A tax reform is currently being developed in Luxembourg, what impact will it have on households?
Towards greater tax equality
In 2023, the government included the intention to introduce a tax reform law in its programme. The proposed bill is expected to be presented by 2026, with the reform coming into effect on 1 January 2028 and applying to that same tax year.
The aim of the reform is to establish a single tax class and put an end to the current three classes:
- Class 1, the basic class, which includes all single or divorced individuals with no dependent children.
- Class 1A, which covers single individuals with at least one dependent child. This class is more advantageous, aiming to reduce the tax burden for single-parent families.

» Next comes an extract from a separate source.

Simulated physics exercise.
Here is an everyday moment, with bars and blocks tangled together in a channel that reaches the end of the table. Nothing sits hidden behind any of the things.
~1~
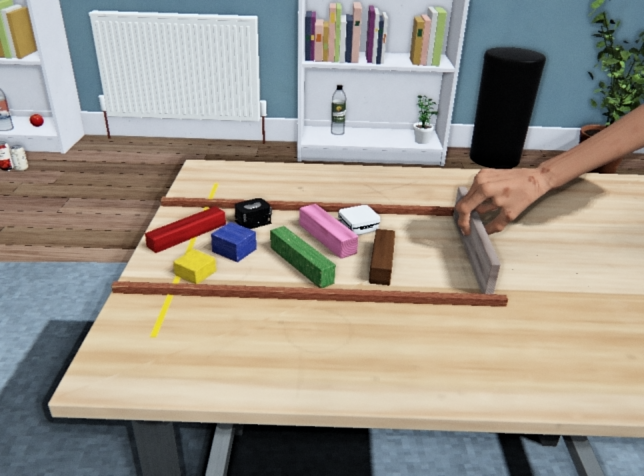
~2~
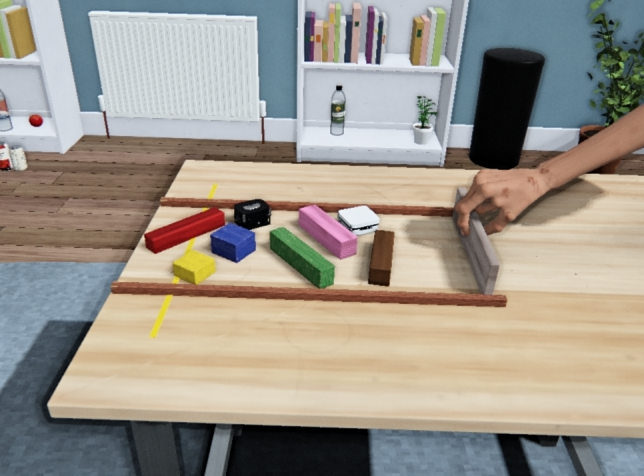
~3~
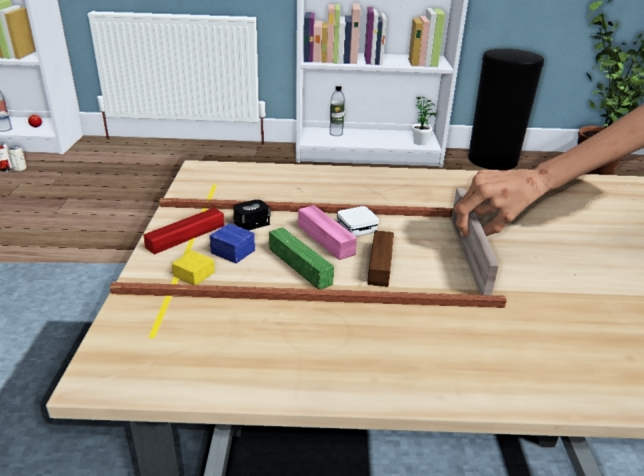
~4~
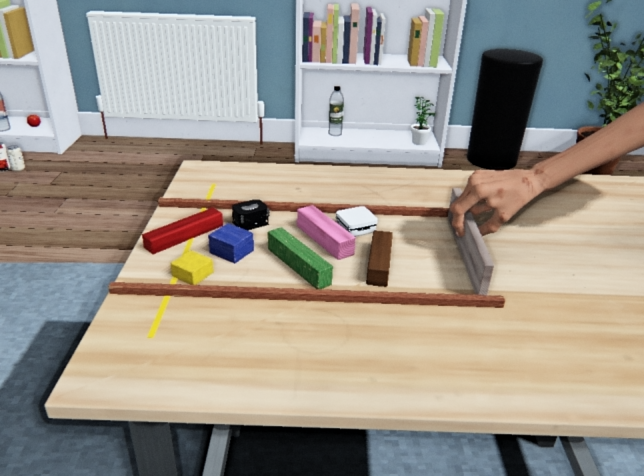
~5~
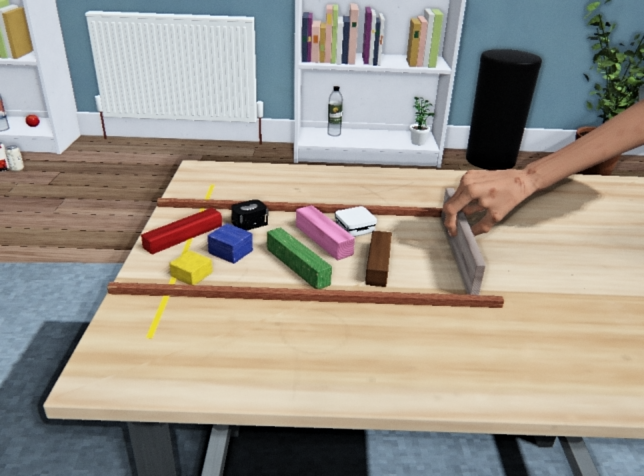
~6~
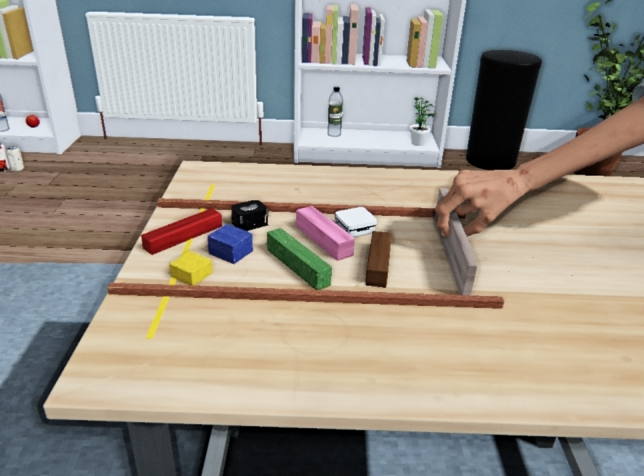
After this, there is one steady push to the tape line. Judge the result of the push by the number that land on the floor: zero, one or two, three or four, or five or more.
The push is going to knock off a trio or a quartet.
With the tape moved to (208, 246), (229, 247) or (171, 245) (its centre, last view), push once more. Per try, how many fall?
Down on the floor: 2, 1 and 6.
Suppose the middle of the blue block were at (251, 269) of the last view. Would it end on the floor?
Note - blue block not retained.
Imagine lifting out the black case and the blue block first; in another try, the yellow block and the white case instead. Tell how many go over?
The count is 1 in the first case and 2 in the second.
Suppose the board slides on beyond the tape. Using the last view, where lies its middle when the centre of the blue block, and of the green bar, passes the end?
Around (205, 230), then around (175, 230).
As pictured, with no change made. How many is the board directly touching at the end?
2 are in contact with it.
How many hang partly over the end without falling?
Answer: 3.
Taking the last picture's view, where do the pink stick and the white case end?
The pink stick settles near (153, 225); as for the white case, near (183, 214).
Soon after, none off yet; red stick at rest near (183, 231); yellow block at rest near (191, 268); blue block at rest near (230, 244).
After that, none off yet; red stick moving near (175, 231); yellow block at rest near (191, 268); blue block displaced about its own width near (209, 245).
And then, none off yet; red stick tilting well over near (126, 233); yellow block displaced about its own width near (155, 274); blue block displaced well along near (143, 250).
In the end, the number that fall off is three or four; gone, black case, blue block and red stick.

- Class 2, which applies to married or civil partnership (PACS) couples. In this class, both partners’ incomes are combined, divided by two, and the tax due on that amount is then doubled. This system can be beneficial, particularly if one partner earns significantly less than the other, as it allows the couple to fall into lower tax brackets.
Under the new unified system, the rate will be close to that of the current Class 1A for everyone.
This reform would therefore mark the end of considering marital status in the calculation of income tax, a system that has been in place since 1842.
If you wish to learn how to complete your 2025 tax return, you can find all the useful information in our guide.
The reasons behind the government’s decision
This reform will cost the Luxembourgish state around €800 to €900 million per year but will promote greater equality among all households. The government has decided to implement these changes largely due to significant societal evolution.
The current system dates back to 1960, a time when few women were employed and could not even open a bank account without their husband’s consent. Today, the employment rate of second earners stands at 67%, meaning that the existing calculation method is no longer relevant for the majority of taxpayers.
Below is a STATEC study showing that, over ten years between 2011 and 2021, the proportion of married couples has fallen significantly, especially among younger generations. However, the number of couples in civil partnerships has increased. With the end of tax advantages, these figures could decline again after 2028.

Graph from STATEC about marital status of households in Luxembourg.
The impact of these changes on the purchasing power of luxembourg residents
The new system will therefore benefit single people and unmarried couples, while married or civil partnership couples will have fewer advantages than before. However, couples who are already united before the reform will continue to benefit from their current advantages during a 20-year transition period.
The objective of this reform is to create a fairer and more equitable tax system for everyone.